Assembler programmers learn MACRF as grouped keywords on the ACB macro: which access flavor (keyed, addressed, relative), which direction (input vs output), whether writes may defer, which insert strategy applies to keyed inserts, and which buffering paradigm (LSR, GSR, NSR, RLS) governs sharing. When batch JCL specifies MACRF on AMP, you are essentially asking the system to build the same intent for a high-level language runtime that the assembler program spelled out explicitly. Mismatches between COBOL ORGANIZATION/ACCESS clauses and AMP MACRF can produce subtle ABENDs or status codes that send beginners on a goose chase through file status charts. Cross-check all three layers: COBOL SELECT, runtime DD AMP, and the catalog attributes.

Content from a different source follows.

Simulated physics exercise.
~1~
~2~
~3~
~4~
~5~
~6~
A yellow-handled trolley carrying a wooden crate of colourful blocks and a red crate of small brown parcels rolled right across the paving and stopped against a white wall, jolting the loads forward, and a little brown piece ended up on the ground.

Scheduler symbol tables often wrap AMP across multiple lines using continuations. A missing comma after a continuation line can silently drop the tail of AMP, leaving OPTCD or MACRF absent while BUFND still parses—behavior that looks like "the tuning did nothing" because half the card vanished. Diff the preprocessed JCL in the spool file whenever a job behaves differently after a proc update even though the source library looks identical to human eyes.
AMP is the sticky note you put on a shared toy box saying how many kids may play at once (STRNO), how many trays of toys you will keep on the table (BUFND), how many picture maps you keep for finding toys (BUFNI), and whether you play in line or hop around (ACCBIAS/MACRF/OPTCD). The toy box itself was built earlier with DEFINE CLUSTER.
1. AMP parameters are processed when?
2. Which AMP subparameter pair directly counts data vs index CI buffers?